L'ex presidente americano avrebbe cercato di ribaltare l'esito delle presidenziali 2020 nello Stato del Sudest degli Stati Uniti.
WASHINGTON - Sembra stringersi il cerchio delle varie inchieste su Donald Trump, che rischia così di veder azzoppata per via giudiziaria la sua ricandidatura alla Casa Bianca.
Gli ultimi sviluppi arrivano dall'inchiesta sulle presunte pressioni sue e dei suoi alleati per ribaltare l'esito delle presidenziale 2020 in Georgia. Si tratta della pubblicazione parziale del rapporto del gran giurì speciale che ha indagato per sette mesi interrogando 75 testimoni. Un organismo che non può incriminare ma può raccomandare di farlo alla procuratrice distrettuale locale Fani Willis, titolare dell'inchiesta, le cui decisioni sono "imminenti". Il giudice Robert McBurney, almeno per ora, ha limitato la pubblicazione del documento - solo sei pagine - per garantire il 'giusto processo' alle persone coinvolte. Non è quindi dato sapere se e chi si raccomanda di incriminare.

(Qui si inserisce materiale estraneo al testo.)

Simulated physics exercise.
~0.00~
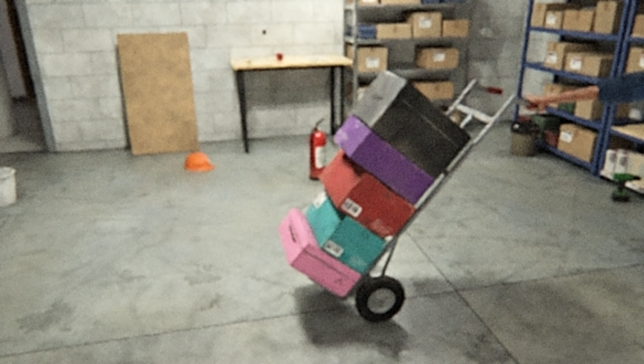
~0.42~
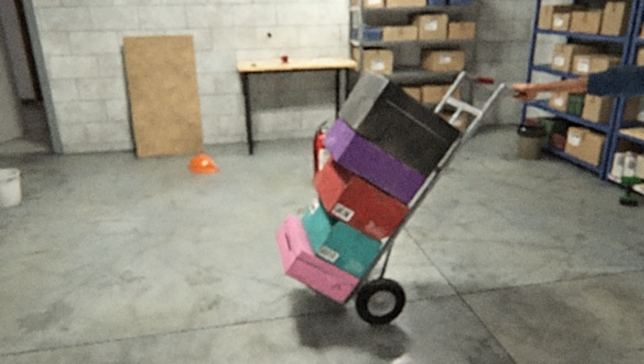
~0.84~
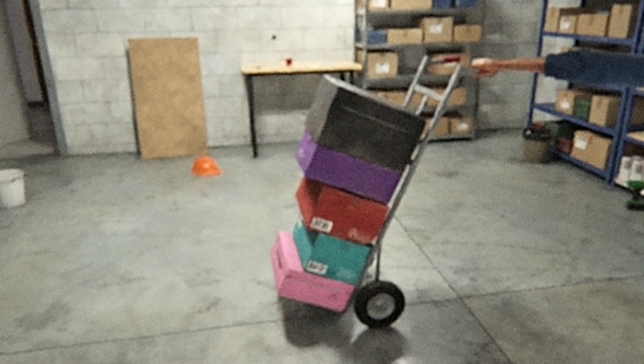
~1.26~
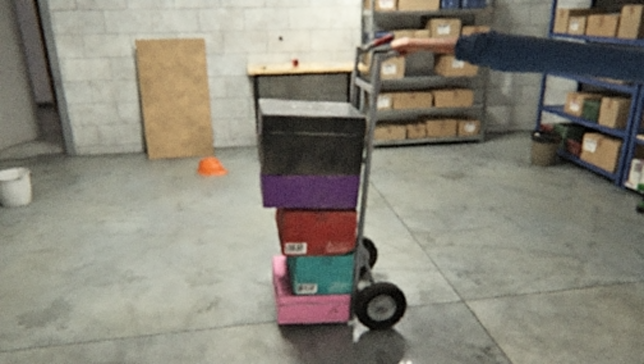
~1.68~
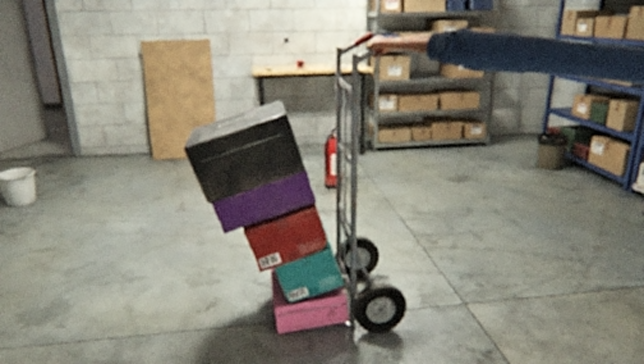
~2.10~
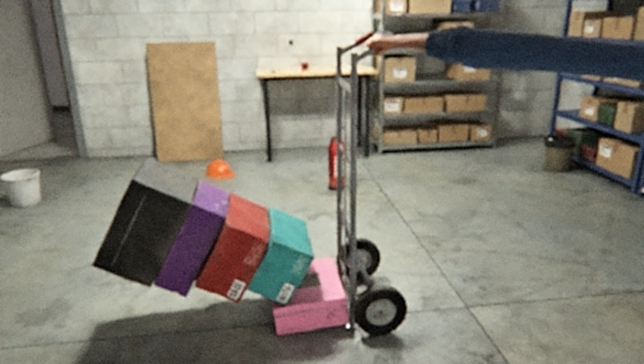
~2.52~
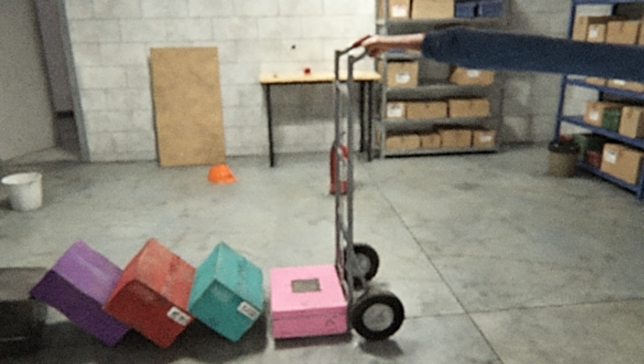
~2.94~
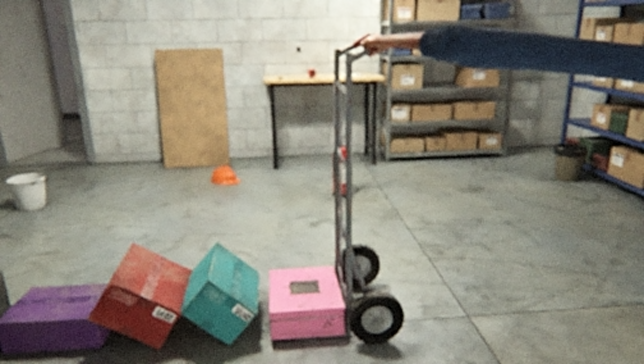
A hand truck stacked with five loose boxes leans back on its wheels in a concrete-floored storeroom, seen from the side by a slightly drifting camera. From the top they are black, purple, red, turquoise and pink, with shelves, a table and an orange cone behind. An arm at the right pushes the handle forward until the truck stands upright. The upper four boxes keep tipping left as a leaning column, then topple over and spill across the floor. The black one slides almost out of view, while the pink box remains by the upright truck, still held by the hand.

Ma dal rapporto emergono due indicazioni che rischiano di aggravare la posizione del tycoon. Primo: i giurati hanno concluso all'unanimità «che non si è verificata alcuna frode di massa nelle elezioni presidenziali in Georgia del 2020 che potrebbe portare al ribaltamento di tali elezioni», respingendo così le accuse e le teorie cospirative avanzate da Trump e dai suoi sostenitori. Secondo: «La maggioranza dei giurati crede che uno o più testimoni possano aver commesso spergiuro» e quindi raccomanda l'incriminazione. La circostanza suggerisce che qualcuno abbia mentito per coprire eventuali reati. Sono circa 20 le persone potenzialmente a rischio, dallo stesso Trump al suo ex avvocato personale Rudy Giuliani, dal capo del partito repubblicano locale David Shafer al senatore Lindsey Graham, un fedelissimo del tycoon che ha fatto di tutto per non deporre.
Due i filoni dell'inchiesta. Il primo ruota intorno all'ormai famigerata telefonata di Trump del 2 gennaio 2021, durante la quale intimò minacciosamente al segretario di stato della Georgia Brad Raffensperger di "trovare" 11.780 voti, quelli di cui aveva bisogno per superare il vantaggio di Joe Biden Jr. nel Peach State. Il secondo è il presunto complotto per reclutare una lista di elettori presidenziali fasulli nelle settimane successive alle elezioni. Quegli elettori si incontrarono in segreto nella capitale della Georgia e firmarono documenti in cui affermavano di essere «elettori debitamente eletti e qualificati», anche se non lo erano.
Il tycoon è tallonato anche da altre inchieste, tra cui quelle del procuratore speciale Jack Smith sui documenti segreti conservati a Mar-a-Lago e sull'assalto del Capitol. Indagine quest'ultima in cui hanno ricevuto un mandato di comparizione come testimoni l'ex vicepresidente Mike Pence e l'ex chief of staff Mark Meadows. Procede anche l'inchiesta civile a Ny da 250 milioni di dollari per la presunta manipolazione del valore degli asset della Trump Organization, la holding di famiglia.
Gongola Joe Biden, che dovrebbe annunciare la sua ricandidatura a breve e che spera di avere come avversario un Trump screditato anche dalla giustizia. Ma deve sperare di non aver fatto passi falsi nella gestione di documenti classificati, che l'Fbi ha continuato a cercare anche nell'università del Delaware, dopo quelli rinvenuti nella sua residenza e in un suo ex ufficio.